Le tourneur de pages - J’avoue que j’ai vécu/Confieso que he vivido

Julien Lecteur

J'avoue que j'ai vécu/Confieso que he vivido

Jeunesse/Juventud
Pablo Neruda
J'avoue que j'ai vécu/Confieso que he vivido - Pablo Neruda
Pablo Neruda replonge dans sa mémoire et comme il l’explique, son rapport à l’autre est motivé par la recherche de l’enfant chez son interlocuteur. Il devient ainsi son propre sujet en quête de l’enfance de sa vie. Il replace alors tout un contexte émotionnel et sensoriel captivant. Face au monde l’entourant, il abandonna rapidement le rôle d’observateur pour être dans la vie, en lien direct avec la nature et la passion. Il décrit la forêt dans laquelle il est née et a grandi. Il n’oublie pas les touches de couleurs, derniers souvenirs de scènes marquantes.

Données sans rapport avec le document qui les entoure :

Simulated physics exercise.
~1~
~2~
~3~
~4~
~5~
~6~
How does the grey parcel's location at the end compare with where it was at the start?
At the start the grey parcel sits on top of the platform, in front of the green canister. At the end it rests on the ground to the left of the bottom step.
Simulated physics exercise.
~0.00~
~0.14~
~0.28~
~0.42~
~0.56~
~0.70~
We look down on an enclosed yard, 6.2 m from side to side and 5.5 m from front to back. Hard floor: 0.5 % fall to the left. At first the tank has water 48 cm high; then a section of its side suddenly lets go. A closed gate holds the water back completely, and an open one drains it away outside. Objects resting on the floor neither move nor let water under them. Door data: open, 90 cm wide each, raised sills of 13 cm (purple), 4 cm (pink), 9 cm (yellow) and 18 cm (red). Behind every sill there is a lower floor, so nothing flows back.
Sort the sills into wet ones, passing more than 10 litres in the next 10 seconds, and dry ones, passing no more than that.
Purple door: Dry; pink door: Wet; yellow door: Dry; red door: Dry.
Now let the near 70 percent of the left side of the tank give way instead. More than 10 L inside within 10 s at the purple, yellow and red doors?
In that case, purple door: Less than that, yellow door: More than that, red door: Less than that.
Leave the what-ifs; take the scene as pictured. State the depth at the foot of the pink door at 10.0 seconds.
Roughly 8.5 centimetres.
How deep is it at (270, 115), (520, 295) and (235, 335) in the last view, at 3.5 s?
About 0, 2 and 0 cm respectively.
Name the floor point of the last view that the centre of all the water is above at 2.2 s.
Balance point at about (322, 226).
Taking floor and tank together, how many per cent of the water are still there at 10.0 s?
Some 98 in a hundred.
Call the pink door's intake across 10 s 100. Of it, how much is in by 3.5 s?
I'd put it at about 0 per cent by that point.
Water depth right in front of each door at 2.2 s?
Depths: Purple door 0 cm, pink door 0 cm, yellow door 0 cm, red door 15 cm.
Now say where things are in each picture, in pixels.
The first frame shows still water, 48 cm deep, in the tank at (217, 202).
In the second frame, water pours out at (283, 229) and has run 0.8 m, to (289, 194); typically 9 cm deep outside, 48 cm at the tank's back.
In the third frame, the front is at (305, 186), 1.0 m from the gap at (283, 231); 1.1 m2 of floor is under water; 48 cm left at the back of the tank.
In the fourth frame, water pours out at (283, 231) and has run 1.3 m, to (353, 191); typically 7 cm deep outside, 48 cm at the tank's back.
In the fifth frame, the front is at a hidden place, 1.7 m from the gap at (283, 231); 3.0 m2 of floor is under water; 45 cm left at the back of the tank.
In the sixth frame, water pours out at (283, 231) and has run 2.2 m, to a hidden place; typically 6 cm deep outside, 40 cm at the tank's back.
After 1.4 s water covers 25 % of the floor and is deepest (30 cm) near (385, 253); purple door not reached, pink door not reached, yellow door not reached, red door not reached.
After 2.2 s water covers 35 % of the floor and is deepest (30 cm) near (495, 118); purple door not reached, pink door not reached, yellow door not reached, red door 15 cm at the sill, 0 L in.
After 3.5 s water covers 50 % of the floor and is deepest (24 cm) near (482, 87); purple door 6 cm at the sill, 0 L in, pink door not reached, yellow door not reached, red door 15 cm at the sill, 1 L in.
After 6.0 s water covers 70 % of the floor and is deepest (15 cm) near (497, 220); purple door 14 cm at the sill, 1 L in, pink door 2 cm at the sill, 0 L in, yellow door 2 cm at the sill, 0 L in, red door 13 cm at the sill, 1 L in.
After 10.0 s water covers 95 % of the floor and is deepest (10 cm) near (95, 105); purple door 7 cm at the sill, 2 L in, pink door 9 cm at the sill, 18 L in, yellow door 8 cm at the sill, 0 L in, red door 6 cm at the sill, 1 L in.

Pablo Neruda compose sa vie comme un tableau impressionniste, laissant une belle place a l’inexplicable, aux regrets et aux grandes joies. La tendresse pour les êtres disparus imprègne ce texte car une autobiographie est avant une balade au cœur d’un cimetière. Toute la force du poète transparaît dans la clarté de son regard sur le monde. Il a une force tranquille qui définit son chemin. Rien n’était vraiment écrit mais tout cela s’est fait par chance. Savourer le monde est un fil conducteur des personnes rencontrées, lui en premier. Il ne s’agit pas de brûler la vie par les deux bouts mais de laisser l’espace au plaisir même si celui-ci par essence est vain et loin de l’utilité du capitalisme. Il y a même parfois une certaine fantaisie qui face à la violence du monde prend des accents de naïveté. Alors on voit percer la fragilité de certains êtres à regarder ce monde et admettre qu’il leur échappe. Ils ne peuvent pas le comprendre et lutter contre lui. La traversée du siècle n’est pas facile ni aveuglée. Cette première partie des Mémoires teinte l’élan enthousiaste de la jeunesse d’une certaine mélancolie, l’impression de ne pas avoir su saisir un instant alors perdu à tout jamais. La nature est déjà là mais l’organisation humaine est plus lointaine. Le politique semble lui échapper et on voit alors un artiste user de la poésie pour cerner la vie des êtres, toute leur incohérence et leur violence.